15 thoughts on “Across the Cascade Mountains”

  1. Once again, visual & verbal images. They remind us of going through that country in 1962 to the Seattle Worlds fair.

    Then flying over it 30 or so years ago as we could circle its beauty from above.

    Our 35mm slides have faded some but your descriptions bring back some of the stashed away beauties

  2. Here I thought you were quite brave in your adventures in your kayak, but the rig parking that CLOSE to a tree tops that!

    Keep safe and keep the posts coming. Thank you for sharing!

    1. I guess that I should mention that site 37 isn’t a good site for a 40-foot RV. I even tried to get a better site but they were all taken.

      We were so happy to get out of the desert this only annoyed us a little bit.

      Really the reason that we parked so close to the tree was that the site was so sloped in the back. We first parked more to the middle and back of the spot but in that location, we couldn’t level the RV without keeping the rear wheels on the ground.

      By parking closer to the tree and with plenty of wasted space behind the RV we were able to get level.
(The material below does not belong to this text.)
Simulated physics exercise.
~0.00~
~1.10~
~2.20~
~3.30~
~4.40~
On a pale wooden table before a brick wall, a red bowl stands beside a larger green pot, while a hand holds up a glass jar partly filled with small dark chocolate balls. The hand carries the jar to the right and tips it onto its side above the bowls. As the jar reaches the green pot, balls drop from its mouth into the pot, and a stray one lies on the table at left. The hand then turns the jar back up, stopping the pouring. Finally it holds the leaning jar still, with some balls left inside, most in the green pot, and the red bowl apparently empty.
      Another thing I might say is that Tami nearly always parks the RV. Without her inside, and me running around outside checking clearances, we could have never cozied up to a tree like that without her driving.

  3. Hi Scott & Tami,

    I would love to hear a follow-up on your new RV after living in it on the road (ie. what you like; what you don’t like; is it big enough, is it too big, etc).
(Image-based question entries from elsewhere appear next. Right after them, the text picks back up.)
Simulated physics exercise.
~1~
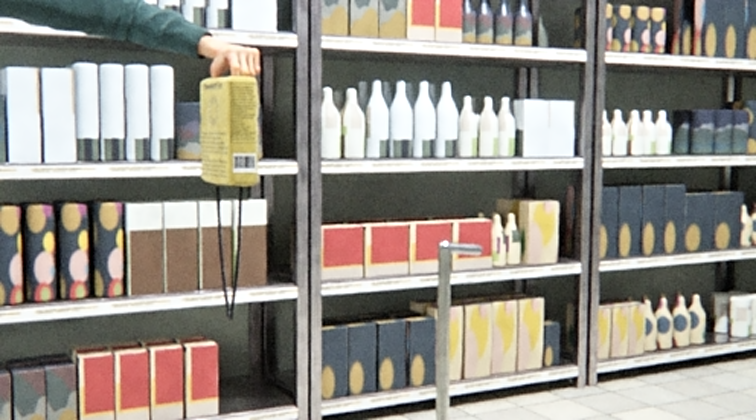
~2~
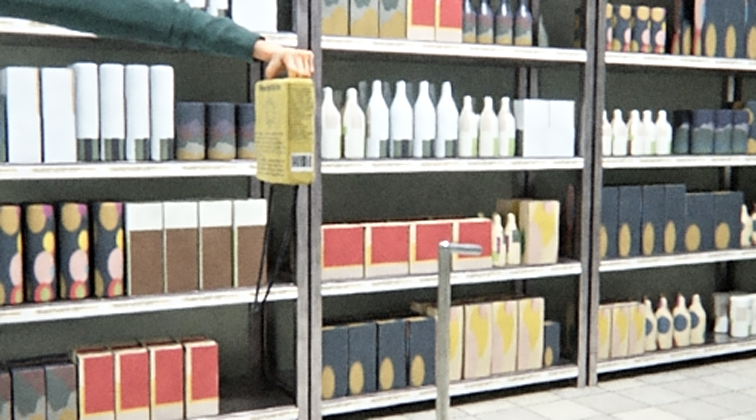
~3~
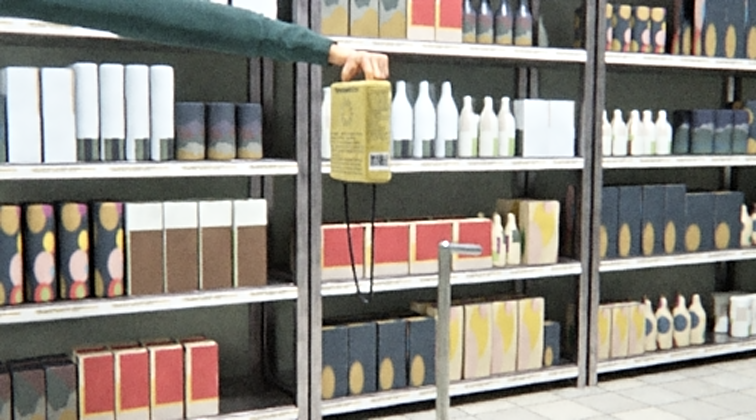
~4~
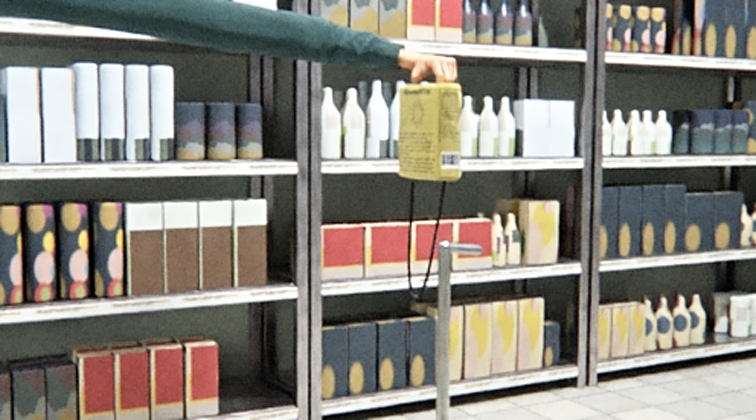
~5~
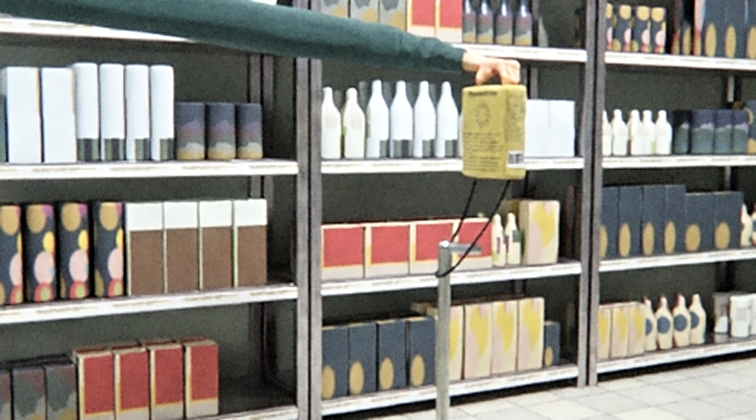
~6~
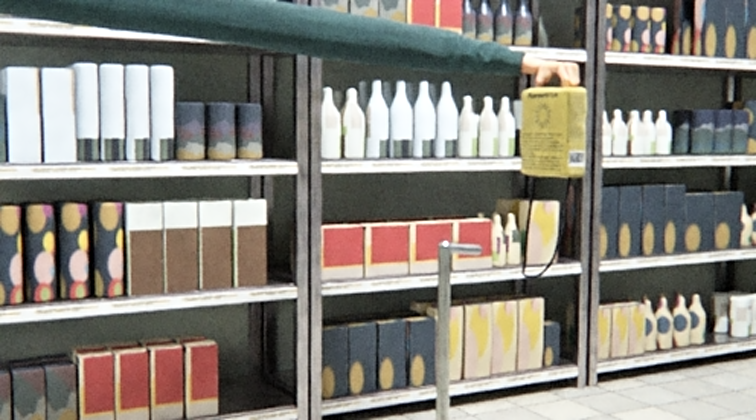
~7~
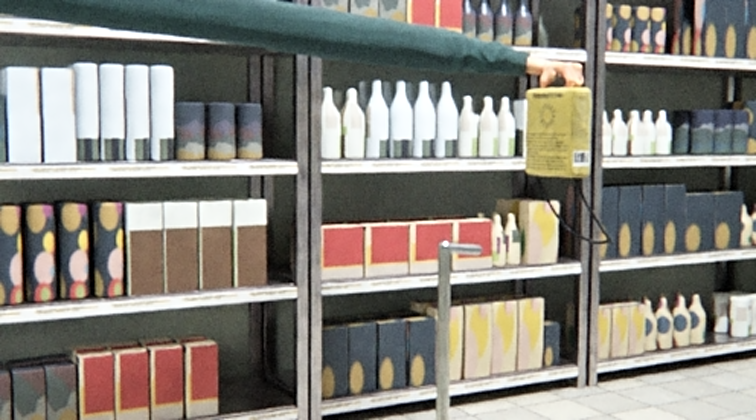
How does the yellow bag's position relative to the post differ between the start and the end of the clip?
At the start the yellow bag is well to the left of the post, and by the end it is to the right of it.
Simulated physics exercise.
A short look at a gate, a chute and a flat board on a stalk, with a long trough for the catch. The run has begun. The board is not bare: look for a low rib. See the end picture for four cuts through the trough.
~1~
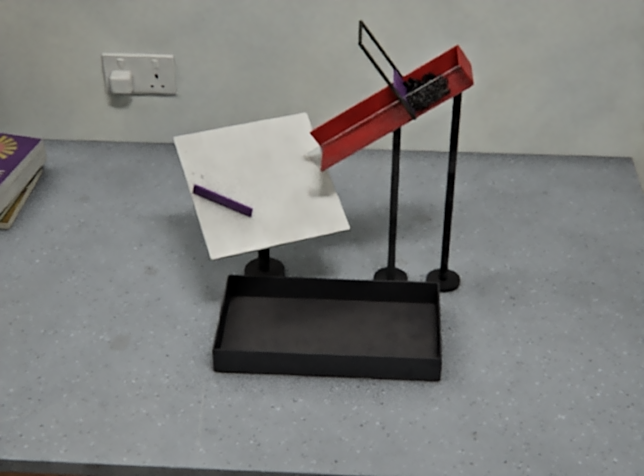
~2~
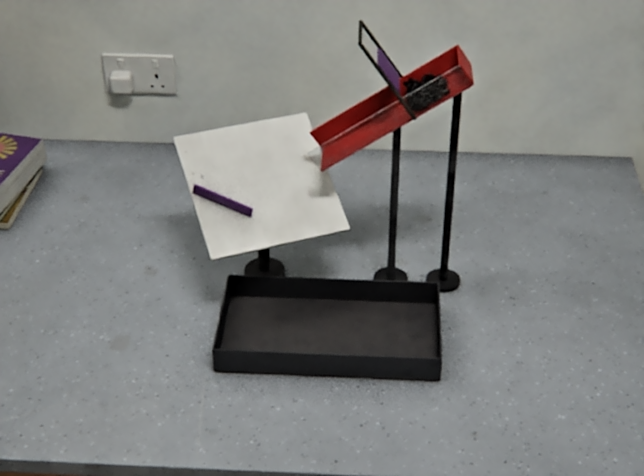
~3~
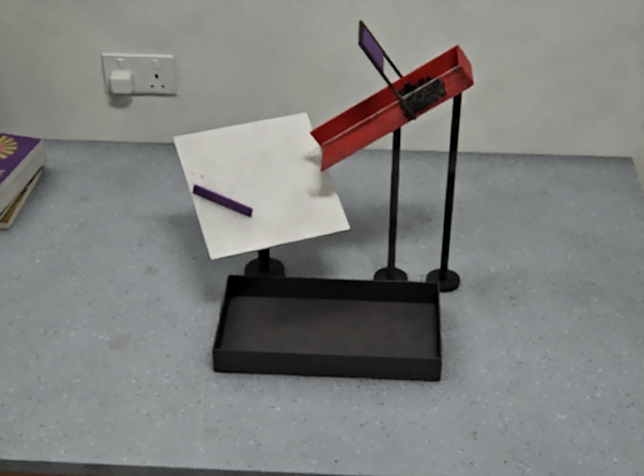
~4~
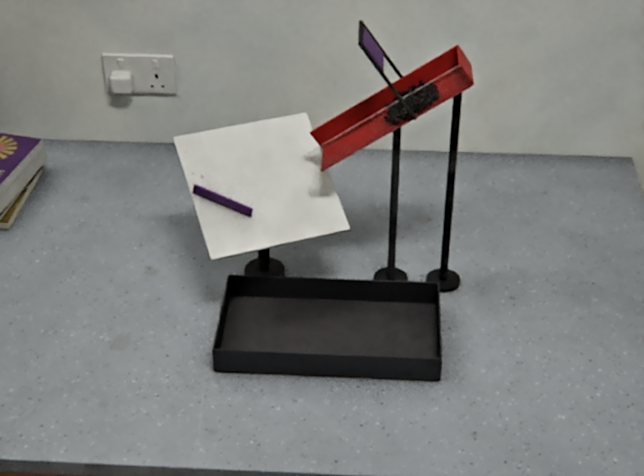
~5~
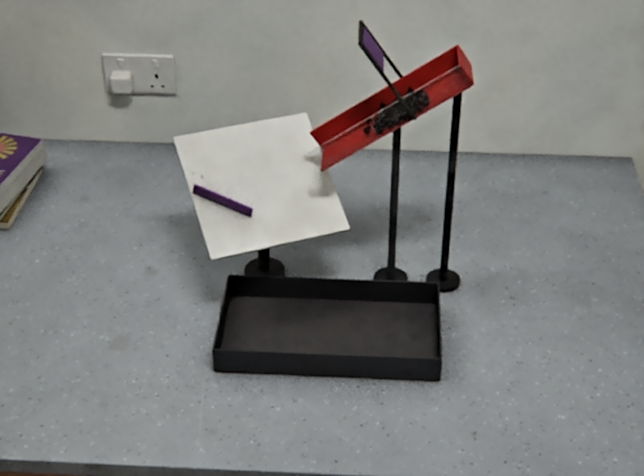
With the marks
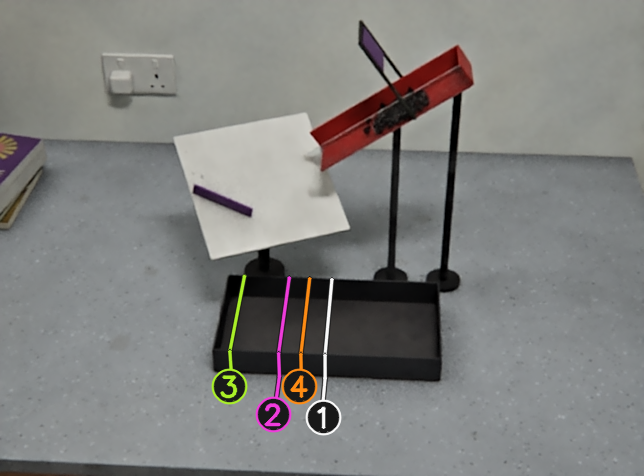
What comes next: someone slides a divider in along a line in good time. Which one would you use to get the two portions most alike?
2 works best here.
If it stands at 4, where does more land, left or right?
Left.
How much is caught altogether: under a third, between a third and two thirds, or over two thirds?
It is over two thirds.
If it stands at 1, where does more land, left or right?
The left side.
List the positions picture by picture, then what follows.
Load behind the gate (425, 90), black beans; lip of the chute (322, 160), sloping gently, in the first picture.
Middle of the board (261, 182), tilted gently; middle of its low edge (282, 244); of its high edge (241, 124), in the second picture.
Front corners of the trough (213, 349) and (441, 359), empty; front of the load (404, 102), in the third picture.
Middle of the load (413, 98); its front (387, 119), roughly a quarter of the way to the lip; rib from (194, 184) to (253, 209), in the fourth picture.
Middle of the load (400, 106); its front (368, 129), roughly half of the way to the lip, in the fifth picture.
On the marked copy, line 1 crosses the front rim at (325, 354); line 2 crosses the front rim at (278, 352); line 3 crosses the front rim at (230, 350); line 4 crosses the front rim at (300, 353).
If 1 is chosen, of what is caught, every piece on the left of the divider, not one piece on the right.
If 2 is chosen, of what is caught, roughly half on the left of the divider, roughly half on the right.
If 3 is chosen, of what is caught, just a few on the left of the divider, almost all on the right.
If 4 is chosen, of what is caught, the larger part on the left of the divider, about a tenth on the right.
    We are seasoned campers, but new to class A RV’ing and are currently shopping for a used, pre-DEF Coach in the 34-40′ range (preferably Foretravel).
    Thanks, Barry & Kelly

    1. I have been trying to teach our RV to be a camper since I purchased it.  Really it was designed to be a luxury motorcoach similar to the Foretravel you mentioned.  

      Perhaps the number one thing that separates my RV from so many others is the solid one-piece fiberglass roof. I won’t be buying any RV without a solid one-piece roof.  

      I can’t see myself in any other type of RV mostly because I am spoiled with my RV. The only thing it doesn’t do well is fit in small campsites or travel down narrow mountain and dirt roads. 

      I love refueling the RV in the truck lanes. I also love the no-DEF aspect of the engine. 

      Make sure to check the wheel cut on any Class A RV. We have a large wheel cut. This enables us to navigate and park the RV in places where I could not park my six-foot shorter gasoline-powered RV. 


  4. Hi Ex-Neighbors! Finally! We are currently on Hwy 90 heading to the Washington coast, Ocean Shores area. After a week of soaking up sea breezes, we will turn her around and head east/southeast. Let the adventure begin!!